Sur son blog, Christina Gray, de l'association Youth Helping Youth [Les jeunes aident les jeunes, en anglais] rend compte de comment Jésus Tecú explique l'histoire de sa commune aux visiteurs [11]:

Dimanche après-midi, la délégation, les stagiaires et les coordonnateurs ont rencontré Jesús Tecu Osorio, un survivant maya de langue achi des massacres de Rio Negro en 1982. Ils nous a raconté l'histoire de  Rabinal et des communes environnantes, représentée par les monuments dédiés aux victimes des massacres. Ces monuments permettent à la communauté et aux étrangers de se souvenir de ceux qui ne sont plus là et s'opposent au désir du gouvernement, qui est que l'on oublie.

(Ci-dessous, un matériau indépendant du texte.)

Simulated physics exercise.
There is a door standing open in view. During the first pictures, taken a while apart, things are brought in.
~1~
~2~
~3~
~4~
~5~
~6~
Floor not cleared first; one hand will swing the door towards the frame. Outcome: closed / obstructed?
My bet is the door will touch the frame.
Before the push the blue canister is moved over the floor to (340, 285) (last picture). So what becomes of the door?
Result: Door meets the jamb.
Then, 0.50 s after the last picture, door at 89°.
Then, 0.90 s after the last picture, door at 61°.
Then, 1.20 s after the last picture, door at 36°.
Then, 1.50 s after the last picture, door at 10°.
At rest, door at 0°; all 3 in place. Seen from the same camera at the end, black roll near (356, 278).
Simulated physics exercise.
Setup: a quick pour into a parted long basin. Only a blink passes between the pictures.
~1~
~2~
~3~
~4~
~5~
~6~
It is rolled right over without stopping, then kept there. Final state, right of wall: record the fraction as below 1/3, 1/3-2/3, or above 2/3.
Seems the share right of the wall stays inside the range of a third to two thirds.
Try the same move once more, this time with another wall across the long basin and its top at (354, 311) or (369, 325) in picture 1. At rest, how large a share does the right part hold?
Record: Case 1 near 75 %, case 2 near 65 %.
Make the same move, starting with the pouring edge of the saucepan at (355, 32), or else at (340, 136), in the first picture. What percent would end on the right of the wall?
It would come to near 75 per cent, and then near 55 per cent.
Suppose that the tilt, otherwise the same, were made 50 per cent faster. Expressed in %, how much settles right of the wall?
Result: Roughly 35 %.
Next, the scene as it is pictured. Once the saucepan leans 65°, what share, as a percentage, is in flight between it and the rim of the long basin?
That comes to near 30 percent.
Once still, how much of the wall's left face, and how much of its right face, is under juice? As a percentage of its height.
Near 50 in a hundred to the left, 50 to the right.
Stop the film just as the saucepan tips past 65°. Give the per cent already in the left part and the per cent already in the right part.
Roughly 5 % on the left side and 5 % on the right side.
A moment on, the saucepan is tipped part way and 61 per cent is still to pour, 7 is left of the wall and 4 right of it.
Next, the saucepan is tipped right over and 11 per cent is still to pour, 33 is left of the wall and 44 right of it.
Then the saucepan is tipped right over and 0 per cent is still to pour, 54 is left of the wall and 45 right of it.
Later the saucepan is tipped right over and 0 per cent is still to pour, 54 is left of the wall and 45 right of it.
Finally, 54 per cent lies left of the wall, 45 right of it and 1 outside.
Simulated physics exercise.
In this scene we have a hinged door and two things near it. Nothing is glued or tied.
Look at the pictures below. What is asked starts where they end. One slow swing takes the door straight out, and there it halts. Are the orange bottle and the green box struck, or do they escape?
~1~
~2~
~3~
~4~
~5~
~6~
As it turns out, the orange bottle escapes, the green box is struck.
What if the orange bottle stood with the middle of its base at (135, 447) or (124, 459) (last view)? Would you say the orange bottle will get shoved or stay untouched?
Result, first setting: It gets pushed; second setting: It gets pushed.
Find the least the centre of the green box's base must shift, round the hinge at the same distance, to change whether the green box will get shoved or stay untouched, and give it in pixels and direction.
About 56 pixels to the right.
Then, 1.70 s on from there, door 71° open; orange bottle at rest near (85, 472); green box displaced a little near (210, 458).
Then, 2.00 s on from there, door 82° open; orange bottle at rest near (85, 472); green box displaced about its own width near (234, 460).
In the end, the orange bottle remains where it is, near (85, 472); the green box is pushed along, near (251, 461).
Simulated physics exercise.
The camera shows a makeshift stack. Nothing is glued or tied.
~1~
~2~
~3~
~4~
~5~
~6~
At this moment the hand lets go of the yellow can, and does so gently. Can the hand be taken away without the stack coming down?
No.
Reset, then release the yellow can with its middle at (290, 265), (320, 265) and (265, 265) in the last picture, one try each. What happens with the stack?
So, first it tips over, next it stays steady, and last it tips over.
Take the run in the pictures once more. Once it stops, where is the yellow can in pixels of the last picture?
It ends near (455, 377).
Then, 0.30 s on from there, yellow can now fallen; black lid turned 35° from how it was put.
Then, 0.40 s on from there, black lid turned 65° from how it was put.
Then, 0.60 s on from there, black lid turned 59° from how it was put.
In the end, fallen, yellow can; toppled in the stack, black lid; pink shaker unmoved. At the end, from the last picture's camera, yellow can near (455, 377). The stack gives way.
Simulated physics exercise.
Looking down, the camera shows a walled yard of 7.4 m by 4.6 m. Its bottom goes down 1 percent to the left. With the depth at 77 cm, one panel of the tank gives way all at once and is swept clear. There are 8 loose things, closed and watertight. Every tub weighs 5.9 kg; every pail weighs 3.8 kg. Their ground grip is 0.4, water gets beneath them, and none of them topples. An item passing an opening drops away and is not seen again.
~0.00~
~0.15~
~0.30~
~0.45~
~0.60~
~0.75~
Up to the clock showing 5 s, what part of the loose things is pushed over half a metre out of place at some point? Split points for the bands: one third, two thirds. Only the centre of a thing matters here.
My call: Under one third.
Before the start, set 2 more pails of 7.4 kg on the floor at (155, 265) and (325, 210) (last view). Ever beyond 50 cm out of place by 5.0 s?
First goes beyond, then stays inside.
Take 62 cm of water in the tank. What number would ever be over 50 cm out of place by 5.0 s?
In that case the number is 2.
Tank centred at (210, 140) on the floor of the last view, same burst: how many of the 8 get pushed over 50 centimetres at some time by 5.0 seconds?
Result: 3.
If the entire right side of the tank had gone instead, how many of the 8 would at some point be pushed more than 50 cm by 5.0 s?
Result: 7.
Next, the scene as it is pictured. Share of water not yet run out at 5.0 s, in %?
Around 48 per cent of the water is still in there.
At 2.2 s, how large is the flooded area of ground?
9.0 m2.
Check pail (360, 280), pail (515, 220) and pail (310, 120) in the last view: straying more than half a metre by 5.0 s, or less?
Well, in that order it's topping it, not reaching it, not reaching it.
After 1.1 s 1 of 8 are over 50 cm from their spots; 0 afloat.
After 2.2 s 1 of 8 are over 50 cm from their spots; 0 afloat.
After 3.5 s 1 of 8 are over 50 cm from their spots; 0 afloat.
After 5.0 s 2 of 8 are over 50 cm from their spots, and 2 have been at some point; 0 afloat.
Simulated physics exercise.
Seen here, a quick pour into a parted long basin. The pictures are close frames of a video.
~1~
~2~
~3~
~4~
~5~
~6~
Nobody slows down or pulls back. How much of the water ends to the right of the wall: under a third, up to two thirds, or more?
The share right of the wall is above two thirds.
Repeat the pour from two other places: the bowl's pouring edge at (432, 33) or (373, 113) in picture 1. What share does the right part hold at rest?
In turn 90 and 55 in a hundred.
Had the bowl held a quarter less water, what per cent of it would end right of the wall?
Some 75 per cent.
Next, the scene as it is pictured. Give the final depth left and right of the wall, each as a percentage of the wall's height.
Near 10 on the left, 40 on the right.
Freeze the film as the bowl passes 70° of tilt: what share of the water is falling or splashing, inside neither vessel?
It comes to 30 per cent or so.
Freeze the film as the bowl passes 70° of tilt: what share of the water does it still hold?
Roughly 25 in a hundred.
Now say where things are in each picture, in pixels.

Pour son travail, Jésus Tecú a reçu le Prix des droits humains Reebok [12] [en anglais]. Dans cette vidéo, sur le site Witness, il explique sa quête de justice [13]:

Voici une autre vidéo sur lui [14] sur Witness.

En dépit des progrès accomplis par Jésus Tecú et la communauté des Achí, le combat continue. Les survivants demandent toujours au gouvernement du Guatemala de juger les responsables des massacres, comme on peut le voir sur le blog Colectivo Guatemala [15] [en espagnol]. Certains reçoivent des menaces.

Récemment, Jésus Tecú a été menacé par téléphone. Padd Daniel, du réseau Guatemala Solidarity donne des détails [16]:

Durant l'après-midi du 14 septembre 2009, l'activiste Jésus Tecú Osorio a reçu un appel sur son téléphone mobile personnel d'un maitre-chanteur anonyme qui menace d'enlever, de torturer et de démembrer un à un chacun de ses enfants si ses exigences ne sont pas satisfaites. Cette personne sait où Jésus vit avec sa femme et ses enfants, quelle école fréquente son fils aîné. Comme la plupart des militants au Guatemala, Jésus reçoit des menaces de mort depuis des années, sans que la police n'enquête vraiment sur aucune. Mais Jésus n'a jamais laissé les tactiques d'intimidation l'arrêter.

Les actions non violentes ont joué un rôle essentiel dans les mouvements pour le changement social au Guatemala, comme le prouve l'histoire de militants locaux tels que Jesús Tecú. Mais comme le prouvent aussi ces récentes menaces, des progrès restent à faire.